Wednesday, September 19, 2012
Like I have been telling you ........ they have the media and
the politicians, but they don't have freedom loving peoples -- that's you and
me. This is war in the information battlespace -- get ready to rumble.
"reopen quest"
oyish
"Islamic states to reopen quest for global blasphemy
law" Reuters
GENEVA | Wed Sep 19, 2012
(Reuters) - A leading Islamic organization
signaled on Wednesday that it will revive long-standing attempts to make insults
against religions an international criminal offence.
The bid follows uproar across the Muslim world
over a crude Internet video clip filmed in the United States and
cartoons in a French satirical magazine that lampoon the Prophet Mohammad.
But it appears unlikely to win acceptance from
Western countries determined to resist restrictions on freedom of speech and
already concerned about the repressive effect of blasphemy laws in
Muslim countries such as Pakistan.
Ekmeleddin Ihsanoglu, secretary-general of the
Organisation of Islamic Cooperation (OIC), said the international community
should "come out of hiding from behind the excuse of freedom of
expression", a reference to Western arguments against a universal
blasphemy law that the OIC has sought for over a decade.

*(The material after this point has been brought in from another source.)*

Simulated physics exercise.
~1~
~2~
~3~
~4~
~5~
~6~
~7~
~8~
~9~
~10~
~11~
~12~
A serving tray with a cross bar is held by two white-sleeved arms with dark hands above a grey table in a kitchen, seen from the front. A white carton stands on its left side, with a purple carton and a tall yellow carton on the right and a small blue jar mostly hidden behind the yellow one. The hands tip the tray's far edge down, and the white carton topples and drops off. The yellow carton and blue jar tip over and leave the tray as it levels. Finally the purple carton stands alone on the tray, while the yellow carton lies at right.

He said the "deliberate, motivated and
systematic abuse of this freedom" were a danger to global security and
stability.
Separately, the Human Rights Commission of the
OIC, which has 57 members and is based in Saudi Arabia, said "growing
intolerance towards Muslims" had to be checked and called for "an
international code of conduct for media and social media to
disallow the dissemination of incitement material".
Western countries have long argued that such
measures would run counter to the U.N.'s core human rights declaration on
freedom of expression and could even open the door to curbs on academic research.
As if to underline the point, a conference in
Geneva of the World Council of Churches (WCC), which groups the world's major
Protestant, Orthodox and Evangelical churches, urged Pakistan to abolish its
blasphemy law, which carries a possible death penalty.
Critics say the law is widely misused
to persecute non-Muslims, and cite this month's case of a Muslim cleric
detained on suspicion of planting evidence suggesting that a 14-year-old girl
had burned Islamic religious texts.
Pakistani Christians and Hindus at the WCC
gathering said a global law against blasphemy, or "defamation of
religion", would only endorse on an international scale the religious
intolerance seen in Pakistan and in other Islamic countries.